The Effects of Charter Schools on School Peer Composition

Few topics in education inspire as much debate as charter schools, which first appeared on the educational landscape in 1992 and now include some 3,500 schools operating in 40 states. Fueling this debate are recent studies of charter school student achievement (Buddin and Zimmer, 2005; AFT, 2004; Booker et al., 2004; Sass, 2005; Hoxby, 2004; Bifulco and Ladd, 2005a; Hanushek et al., 2002). While these studies have been informative, they generally have not shed light on a broader set of questions, including the effect charter schools have on the distribution of students by race/ethnicity and ability. Charter school critics argue that charter success might be illusory if charter schools are simply recruiting the best students from traditional public schools and that charter schools may further stratify an already racially stratified system. One way to address these concerns is to analyze the effect of the redistribution of students to charter schools on the dynamics of peers within traditional public schools.
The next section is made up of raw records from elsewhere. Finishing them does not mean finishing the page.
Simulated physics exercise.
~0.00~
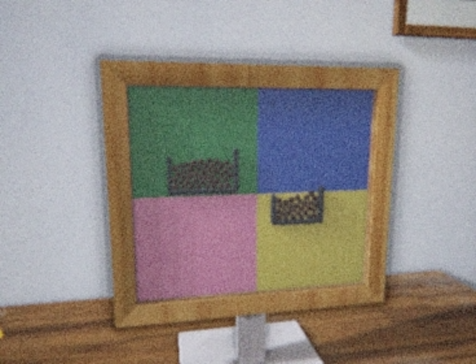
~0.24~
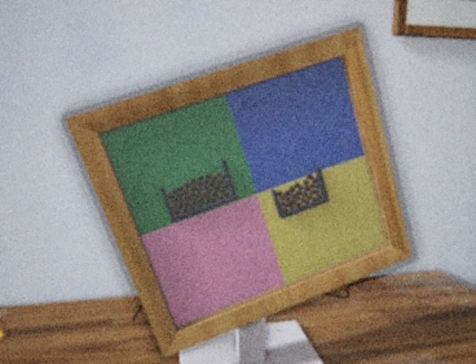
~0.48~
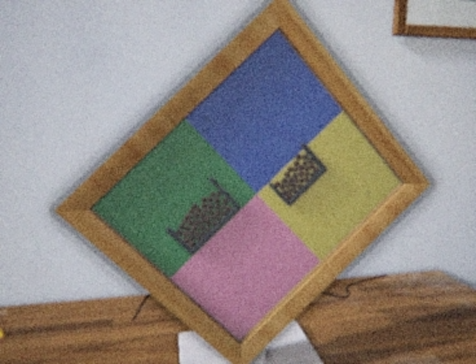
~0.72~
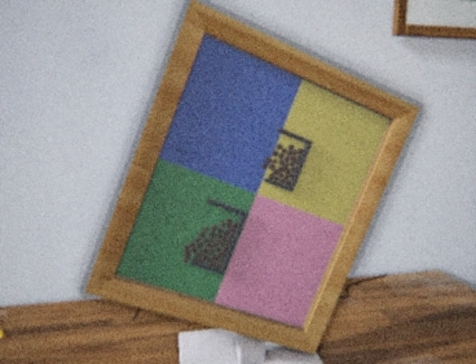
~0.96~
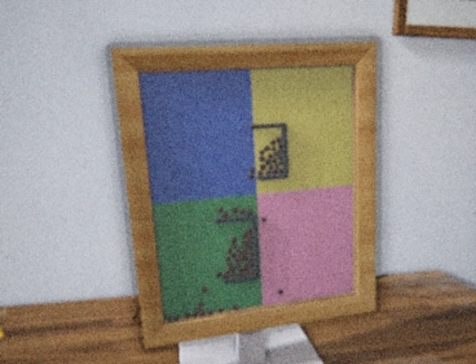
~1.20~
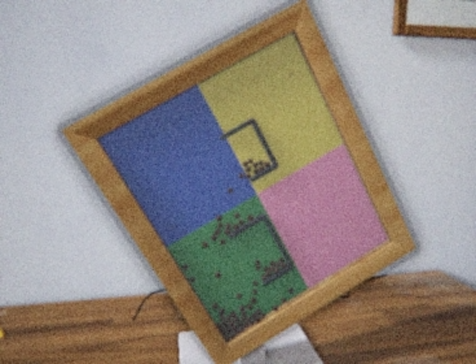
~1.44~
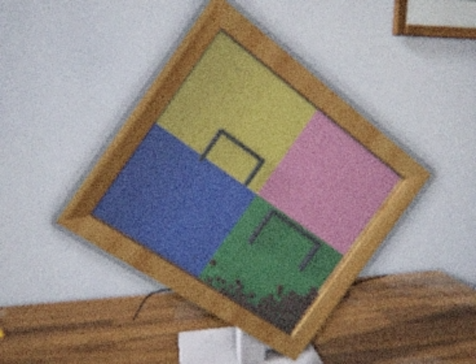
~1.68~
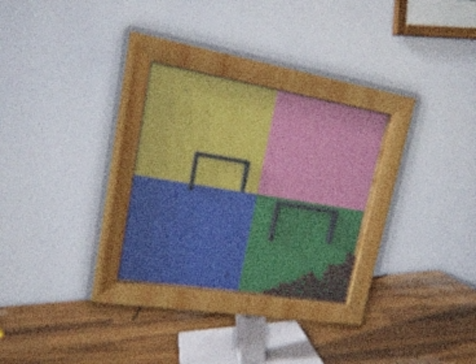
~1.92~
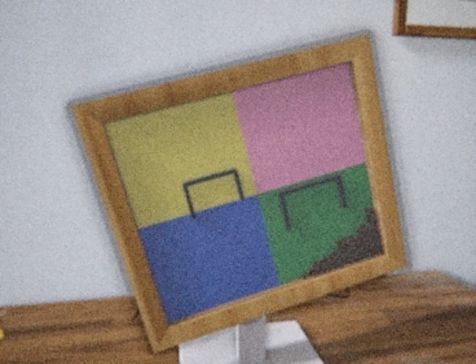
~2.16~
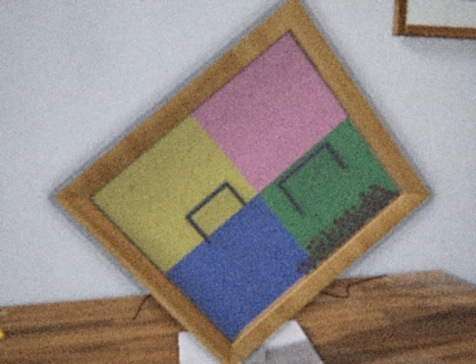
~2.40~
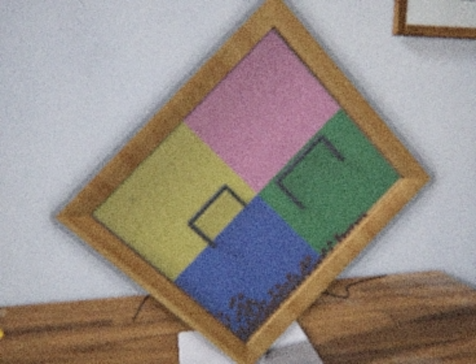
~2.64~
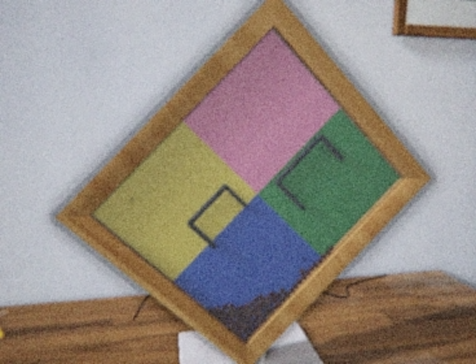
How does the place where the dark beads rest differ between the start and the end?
At the start the beads sit in two dark holders near the middle of the panel, one in the green quarter and one in the yellow. At the end they lie lower down, almost all piled in the blue quarter at the panel's bottom corner.
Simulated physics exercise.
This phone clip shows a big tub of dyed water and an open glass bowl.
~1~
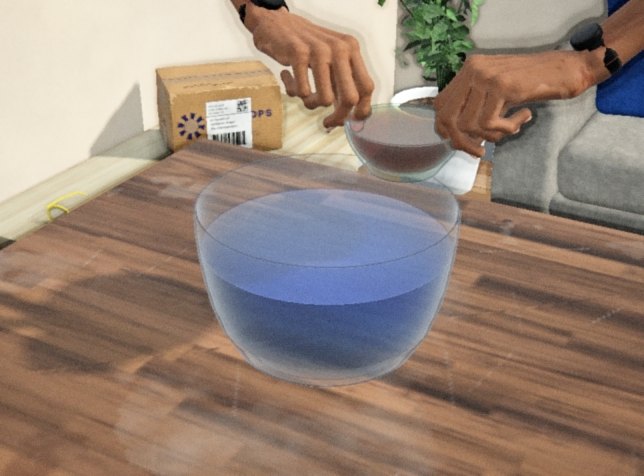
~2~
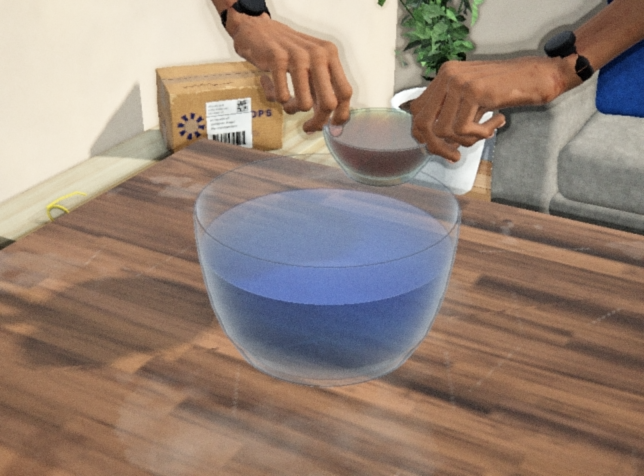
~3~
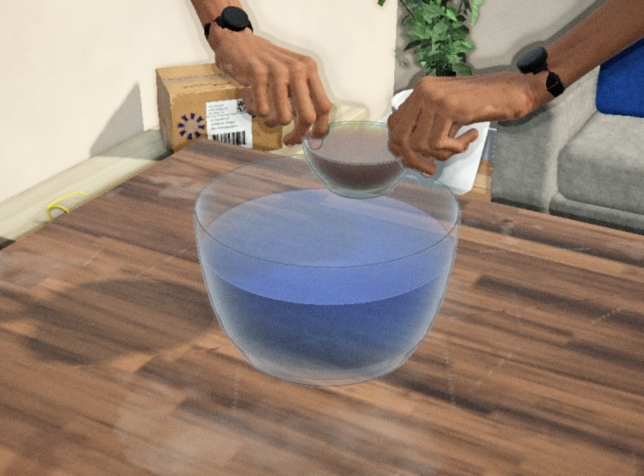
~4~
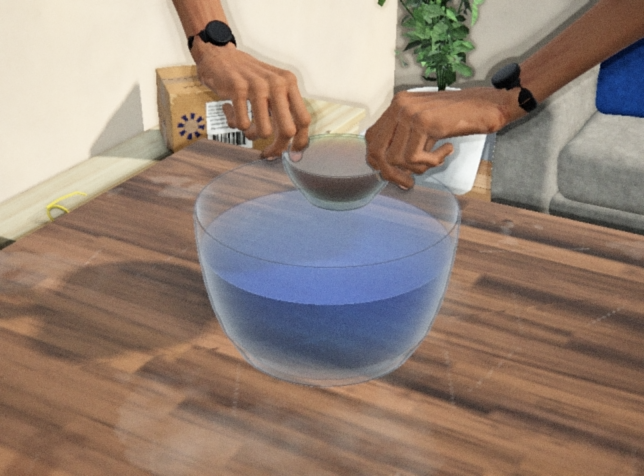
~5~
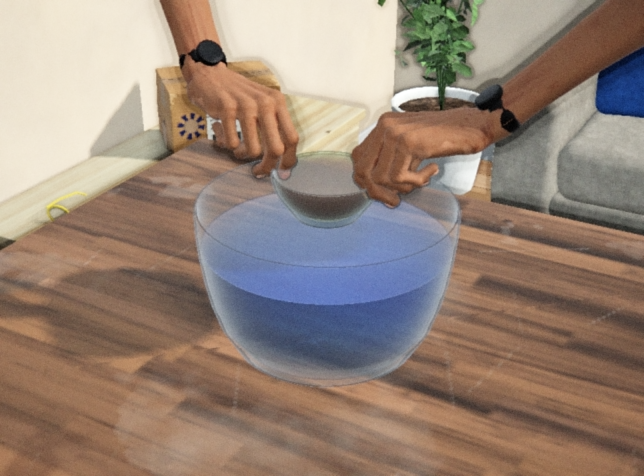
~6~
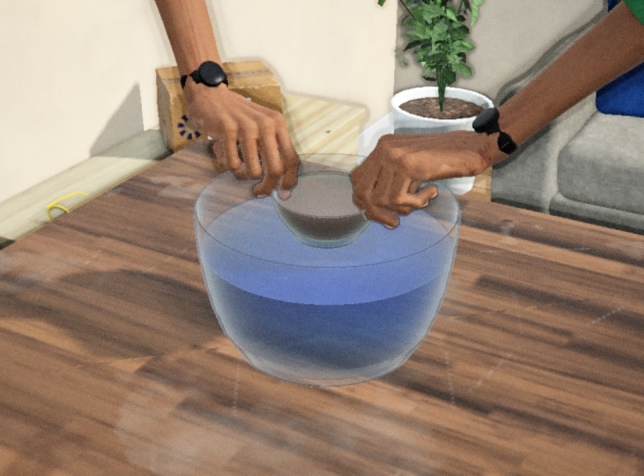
We see two hands holding a small open glass bowl, nearly full of a brownish substance, and moving it leftward and down over a large clear tub of blue water on a wooden table, until it is just above the surface.
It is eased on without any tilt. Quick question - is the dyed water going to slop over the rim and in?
Yes. Chances are it will be submerged when they let go.
Soon after, the bowl dips into the dyed water.
Later, dyed water pours in over its rim.
In the end, the bowl lies on the bottom.
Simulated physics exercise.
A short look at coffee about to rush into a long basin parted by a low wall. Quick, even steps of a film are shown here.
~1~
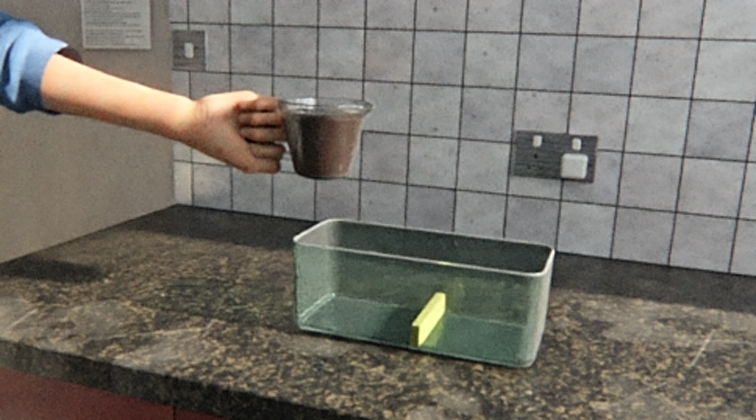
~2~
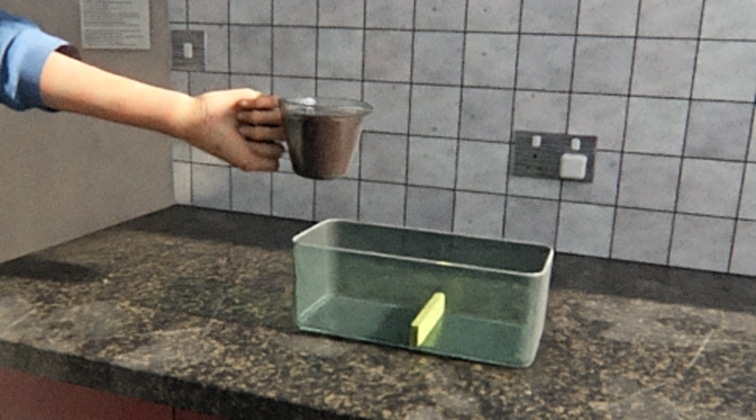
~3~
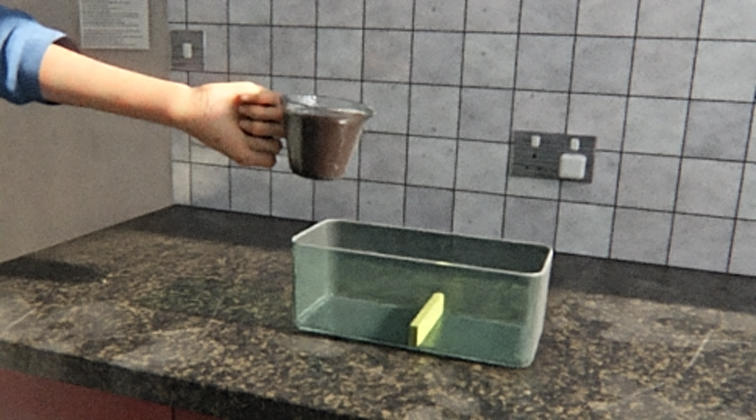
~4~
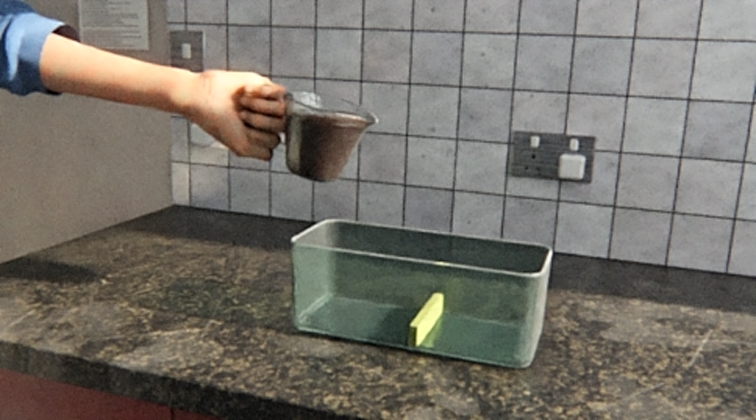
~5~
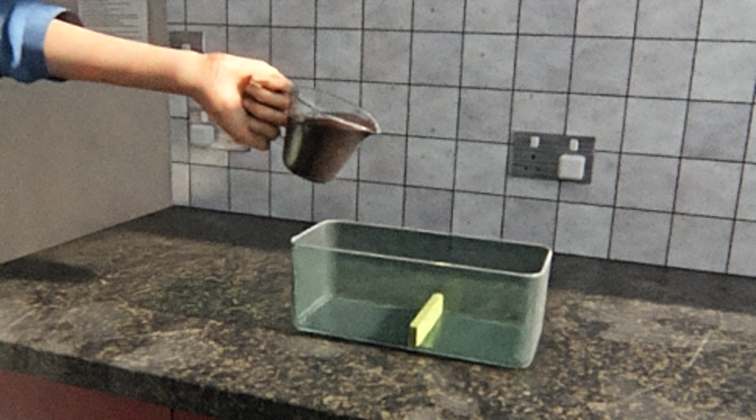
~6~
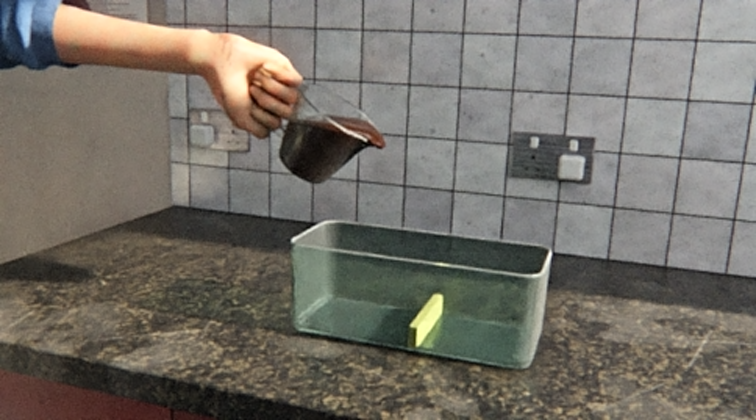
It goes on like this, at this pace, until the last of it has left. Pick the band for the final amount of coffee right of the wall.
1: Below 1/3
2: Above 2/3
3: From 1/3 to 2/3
Option 1: Below 1/3.
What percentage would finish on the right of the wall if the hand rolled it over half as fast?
Roughly 20 in a hundred.
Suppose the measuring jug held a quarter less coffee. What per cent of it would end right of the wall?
Some 10 parts in a hundred.
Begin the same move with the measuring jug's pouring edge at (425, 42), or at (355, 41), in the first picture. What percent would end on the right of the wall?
The first start gives some 75 %, the second some 15 %.
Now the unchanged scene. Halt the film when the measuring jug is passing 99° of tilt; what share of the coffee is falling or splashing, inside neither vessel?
It's close to 25 %.
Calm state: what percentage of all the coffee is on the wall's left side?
Some 80 per cent.
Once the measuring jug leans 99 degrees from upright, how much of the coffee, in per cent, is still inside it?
Still holding around 30 %, give or take.
A moment on, the measuring jug is tipped on its side and 29 per cent is still to pour, 40 is left of the wall and 5 right of it.
Next, the measuring jug is tipped right over and 1 per cent is still to pour, 84 is left of the wall and 11 right of it.
Then the measuring jug is tipped right over and 0 per cent is still to pour, 82 is left of the wall and 15 right of it.
Later the measuring jug is tipped right over and 0 per cent is still to pour, 80 is left of the wall and 17 right of it.
Finally, 80 per cent lies left of the wall, 17 right of it and 3 outside.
In this study, we examine charter and traditional public schools in California and Texas. In both states, we have student-level data over time with unique identifiers, which allow us to track students as they move between traditional public schools and charter schools. We find that black students in both states are more likely to move to charter schools and tend to move to charter schools with a higher percentage of black students, and those schools are more racially concentrated than the public schools they leave. We also find that students who move to charter schools are on average lower performing than other students at the public schools they leave and that this performance gap is largest for black students.